Jim Duffy: Lottery winners should share out the benefit

A change of tack at the National Lottery reflects a growing recognition that good fortune should be shared says Jim Duffy

National Lottery presenters Gordon Kennedy and Anthea Turner ahead of the first ever draw taking place in 1994.
National Lottery presenters Gordon Kennedy and Anthea Turner ahead of the first ever draw taking place in 1994.

Pink Floyd was an amazing group of artists that really pushed the boundaries in music. I recall listening to the album, Dark Side of the Moon. It really blew me away and gave me a new perspective on music. One of the tracks on this album is called Money. The lyrics are enlightening and paint a picture of greed with all the trappings that money can buy. But, as we know Money is not everything and while necessary in this society, it has become associated with some pretty nasty characters. Even looking at movies like Wall Street, where Michael Douglas plays Gordon Gekko, money is seen as not so much an enabler as a disabler of human beings and the human spirit. The modern day Gekko is Bobby Axelrod in the box set - Billions. I will not spoil it for you, but the stuff that he gets up to is pretty mind boggling and highlights his moral turpitude. And money makes it all possible. So that is why I am so glad that the National Lottery has changed how it markets itself.

When the National Lottery operated by Camelot first surfaced back in 1994, the first two draws were guaranteed jackpots of £10 million. The Prime Minister at the time - John Major, yes the grey puppet man in Spitting Image - launched the National Lottery. Since then, it has created thousands of millionaires and paid out billions in winnings. The average lottery winner buys 4.5 new cars, while 10 per cent buy more that ten cars. This is nothing compared to some of the purchases and opulent lifestyles that have taken place as a result of getting six numbers correct on a Wednesday or Saturday evening. But the National Lottery itself appears to be looking at the filthy rich, buy-what-they-want and have-what-they-want stereotypes we see in the redtops.

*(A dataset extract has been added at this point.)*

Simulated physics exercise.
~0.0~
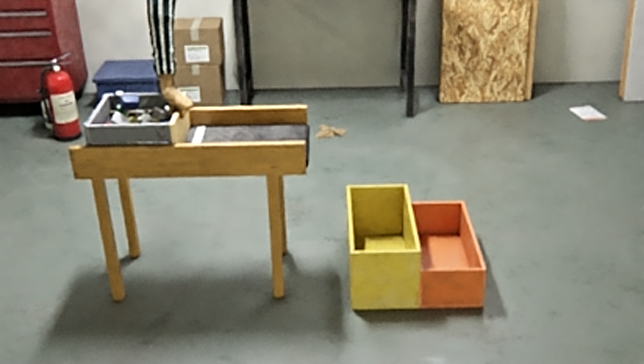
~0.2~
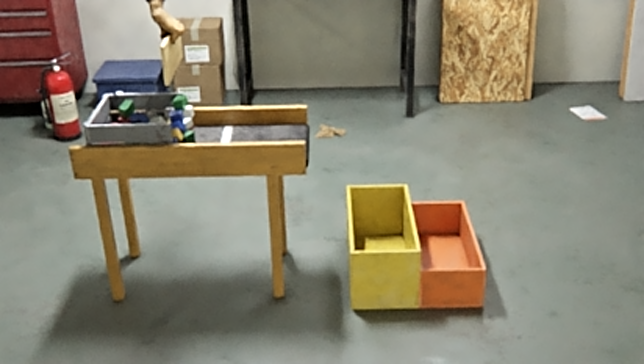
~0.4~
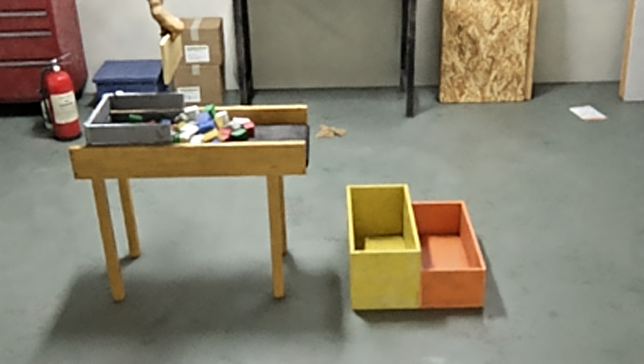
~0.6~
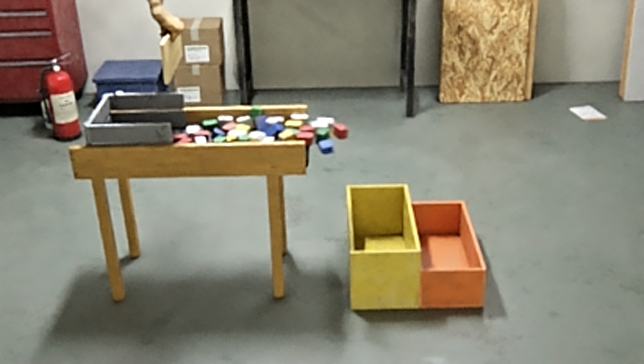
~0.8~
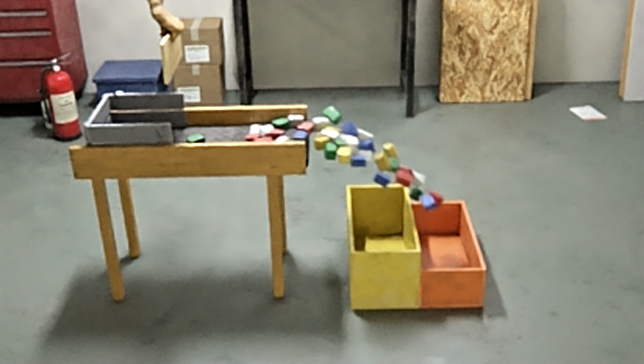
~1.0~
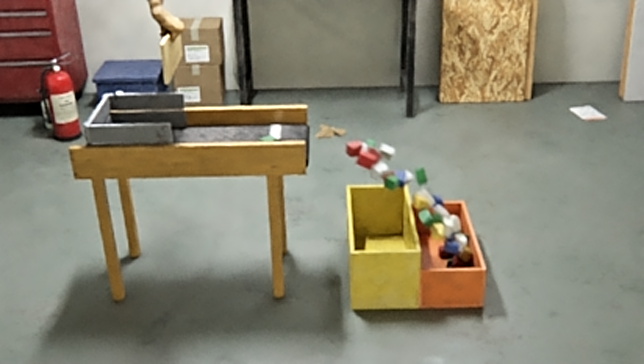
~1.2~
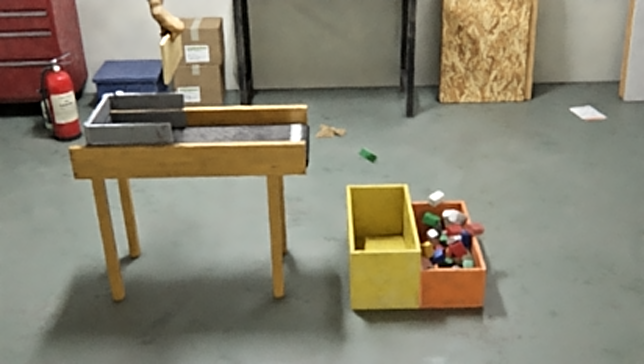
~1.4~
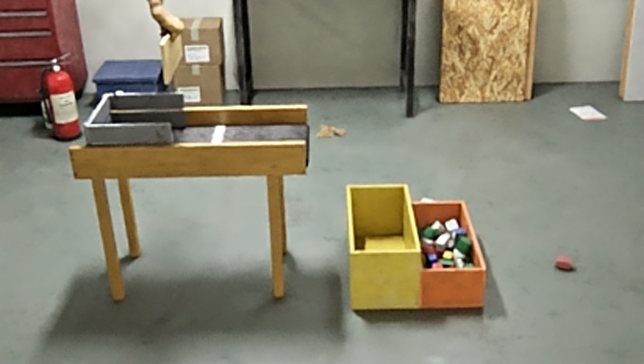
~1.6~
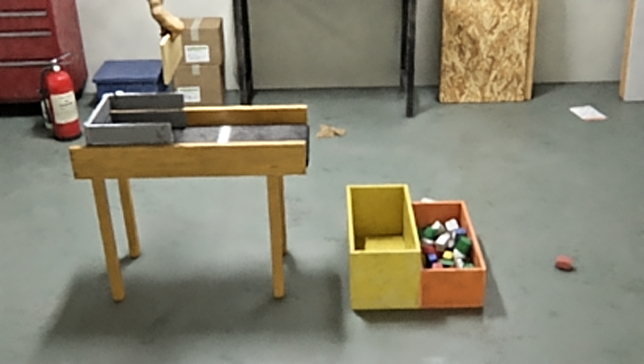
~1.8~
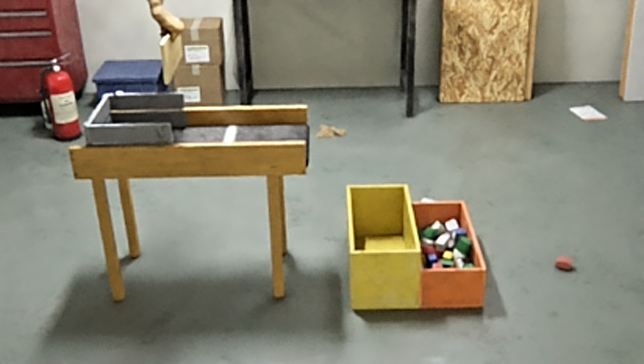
Colourful toy bricks riding a belt off its end and tumbling into an orange bin, one red piece lying beyond on the floor.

When the National Lottery marketed to us, and boy did it market to us, the rhetoric was all about the focus on you - yes you. “It could be you” was focused on the individual winning that obscene amount of money that would be life-changing. Yes, if I won, then it was all about me and how that cash would change my life and make it better for me. Screw anyone else as I would move to a castle, have a chauffeur who would drive my Rolls Royce Phantom and basically I would be my own centre of attention in whatever I wanted to do.

Then the tone of voice changed as National Lottery sales dipped and it had to market harder. It then switched its guns to celebrities that we may class as “marmite”. The singer James Blunt, the celebrity Katie Price and the TV presenter Noel Edmunds were all used in a campaign of “pleasenotthem” with the relevant Twitter hashtag to boot. This was clever, but not strong enough to get me emotionally bought in to the National Lottery as a brand. But let’s make no mistake, this particular franchise is a business and has to make money, while doling it out. So it has to listen to its customer and reflect on what is going on in society. I truly believe it has, and I just love its new advertising slogan.

The National Lottery has perhaps come of age in its approach to why we would and should want to win huge amounts of cash. Not simply to stick up barriers from the poor people or buy a private island with jet skis and a private chef. Not simply to buy off politicians, hire well known DJs for the night and wear the same clothes as Taylor Swift or George Clooney. No, it is to share it with others and those we love.

That is the magic of winning the National Lottery of any huge amount of money. “Who wins if you win?” epitomises exactly what we could do so powerfully with money that is overwhelming.

I just love that and as I walk my dog each day I dream of who in my family and network I can reward and help. It doesn’t have to be jaw dropping amounts of cash. But enough to make them feel special and know that I care about them and what they have done for me.

I think the joys here would be just wonderful.

This new play by the National Lottery focuses the mind when buying a ticket. I’m not using it to ease the pain of simply having a few bob and getting by nicely. I’m not thinking about what car I can buy. No, I’m thinking about the difference I can make to others’ lives with the winnings.

So, what would you do? I challenge you to write down on a piece of paper what you would do with £10 million. Who would get a £10,000 thank-you for shaping who you are? A favourite teacher from school who inspires you? A nurse or career who went that extra mile to look after a sick relative?

Money in this regard can be seen as an enabler to the human spirit. It’s a different way of thinking and perhaps inspired by the millennials who see the world differently from how I was brought upon to see it, and how money is portrayed by Pink Floyd.